Consumer panel warns against “information overload” in new transparency regime

Martin: information can empower consumers

The Legal Services Consumer Panel (LSCP) has published “key criteria for success” which it hopes will lay the foundations for the new price and transparency regime for lawyers demanded by the Competition and Markets Authority (CMA).

The panel warned against “information overload”, with law firms providing so much information that it made decision-making by consumers worse.

At the same time, the LSCP advised regulators to “work hard not to create a risk that firms, and even themselves, adopt a ‘tick-box’ approach to their disclosure regimes”.

The CMA’s call for law firms to publish prices and complaints records in its final report at the end of last year prompted the Solicitors Regulation Authority (SRA) to announce in January that it was working on plans to require law firms to publish prices for conveyancing, divorce and private client work.

This was followed by the first meeting of a ‘remedies programme implementation group’, chaired by the CMA and including senior figures from all the legal regulators.

In advice to the Legal Services Board on information requirements or ‘remedies’ for lawyers, the LSCP said that “even with the best will and intention”, remedies could be ineffective.

The panel cited lawyers’ client-care letters as an example of ineffective compliance, because research published by the LSCP last year had shown that “intentionally or inadvertently” they had become a ‘tick-box’ exercise.

“Although information was routinely given, its effectiveness was found wanting under evaluation due to the manner of compliance.

“Similarly, all the regulators we assessed place a requirement on their regulated communities to provide clear estimates and even accurate costings, yet the CMA found a widespread lack of transparency in this area.”

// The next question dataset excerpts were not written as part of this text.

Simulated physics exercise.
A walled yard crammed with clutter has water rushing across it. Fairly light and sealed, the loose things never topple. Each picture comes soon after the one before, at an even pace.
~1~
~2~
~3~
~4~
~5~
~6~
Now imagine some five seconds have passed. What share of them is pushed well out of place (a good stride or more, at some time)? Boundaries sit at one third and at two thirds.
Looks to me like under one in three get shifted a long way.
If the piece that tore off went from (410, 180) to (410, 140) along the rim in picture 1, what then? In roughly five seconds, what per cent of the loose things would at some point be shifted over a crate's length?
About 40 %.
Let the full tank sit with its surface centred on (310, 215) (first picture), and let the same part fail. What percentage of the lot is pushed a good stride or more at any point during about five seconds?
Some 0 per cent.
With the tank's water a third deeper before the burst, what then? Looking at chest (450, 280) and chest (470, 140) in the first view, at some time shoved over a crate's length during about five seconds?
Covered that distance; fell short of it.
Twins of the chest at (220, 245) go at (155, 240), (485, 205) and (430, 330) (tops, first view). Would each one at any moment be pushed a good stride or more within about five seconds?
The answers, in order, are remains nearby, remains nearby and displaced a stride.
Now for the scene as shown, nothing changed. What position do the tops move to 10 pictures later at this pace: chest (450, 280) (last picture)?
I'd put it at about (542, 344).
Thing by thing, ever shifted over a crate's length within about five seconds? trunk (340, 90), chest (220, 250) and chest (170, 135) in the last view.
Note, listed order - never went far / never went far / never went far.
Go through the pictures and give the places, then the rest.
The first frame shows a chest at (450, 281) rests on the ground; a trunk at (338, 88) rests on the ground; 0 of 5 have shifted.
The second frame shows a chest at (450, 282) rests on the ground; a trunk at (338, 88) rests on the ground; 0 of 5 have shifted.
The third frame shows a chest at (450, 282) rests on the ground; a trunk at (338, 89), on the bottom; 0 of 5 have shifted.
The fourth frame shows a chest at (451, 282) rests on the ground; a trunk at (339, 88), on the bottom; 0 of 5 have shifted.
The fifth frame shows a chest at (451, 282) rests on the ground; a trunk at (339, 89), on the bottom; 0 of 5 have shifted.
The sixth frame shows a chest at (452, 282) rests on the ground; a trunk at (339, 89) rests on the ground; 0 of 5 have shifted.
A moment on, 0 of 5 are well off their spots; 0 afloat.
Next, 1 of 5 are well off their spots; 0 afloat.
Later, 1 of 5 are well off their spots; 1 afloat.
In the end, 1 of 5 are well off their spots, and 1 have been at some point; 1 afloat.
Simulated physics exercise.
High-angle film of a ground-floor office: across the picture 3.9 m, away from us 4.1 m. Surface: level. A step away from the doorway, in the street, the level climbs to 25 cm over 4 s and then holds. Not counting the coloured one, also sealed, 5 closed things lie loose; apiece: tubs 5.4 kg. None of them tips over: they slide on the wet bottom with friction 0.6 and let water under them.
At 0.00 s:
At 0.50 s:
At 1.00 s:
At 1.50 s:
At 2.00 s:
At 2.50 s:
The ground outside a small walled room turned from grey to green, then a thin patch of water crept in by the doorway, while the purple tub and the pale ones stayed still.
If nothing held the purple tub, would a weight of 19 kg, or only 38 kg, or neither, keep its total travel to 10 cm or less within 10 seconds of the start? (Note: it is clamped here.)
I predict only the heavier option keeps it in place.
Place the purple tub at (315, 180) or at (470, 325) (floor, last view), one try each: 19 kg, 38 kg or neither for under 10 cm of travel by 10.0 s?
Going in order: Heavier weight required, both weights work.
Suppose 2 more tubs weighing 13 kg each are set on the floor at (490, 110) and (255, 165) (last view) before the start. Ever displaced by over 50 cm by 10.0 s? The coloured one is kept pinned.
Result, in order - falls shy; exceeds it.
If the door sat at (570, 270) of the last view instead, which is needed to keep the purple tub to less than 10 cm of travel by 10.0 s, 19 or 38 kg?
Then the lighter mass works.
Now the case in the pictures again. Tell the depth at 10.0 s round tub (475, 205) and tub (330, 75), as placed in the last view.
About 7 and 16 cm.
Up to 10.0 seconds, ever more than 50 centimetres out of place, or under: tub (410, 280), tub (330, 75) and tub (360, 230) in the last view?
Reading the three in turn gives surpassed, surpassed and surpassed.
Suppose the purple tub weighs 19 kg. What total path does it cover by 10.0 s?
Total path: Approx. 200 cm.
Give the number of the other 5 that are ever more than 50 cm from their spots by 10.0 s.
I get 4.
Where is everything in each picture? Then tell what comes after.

The LSCP cited a rule requiring shops to warn customers if their store cards had annual rates of interest of over 25% as an example of an effective information remedy, since it resulted in the proportion of these cards falling greatly.

As an example of an ineffective remedy, it cited care homes, where requirements to publish prices and provide inspection reports did not lead to downward pressure on fees.

Among the criteria set by the LCSP for lawyers were consumer testing of information requirements, which the CMA has already insisted on outside the legal world.

Some remedies should be targeted at “specific groups”, such as vulnerable consumers, and the LSCP gave the example of pre-payment customers in the energy market and banking consumers with regular overdrafts.

The panel suggested that consumers who did not or could not use comparison websites could also be at a disadvantage, since those sites might drive up offline prices.

The LSCP said regulators should develop a system to monitor compliance whilst designing and developing information remedies, and build in an evaluation stage which allowed them to assess effectiveness.

“Regulators, including the oversight regulator, will need to work hard and together to ensure that the CMA recommendations truly deliver good outcomes for consumers.”

Dr Jane Martin, chair of the consumer panel, added: “We know that information can empower consumers and encourage them to make informed decision, and that this is good for competition.”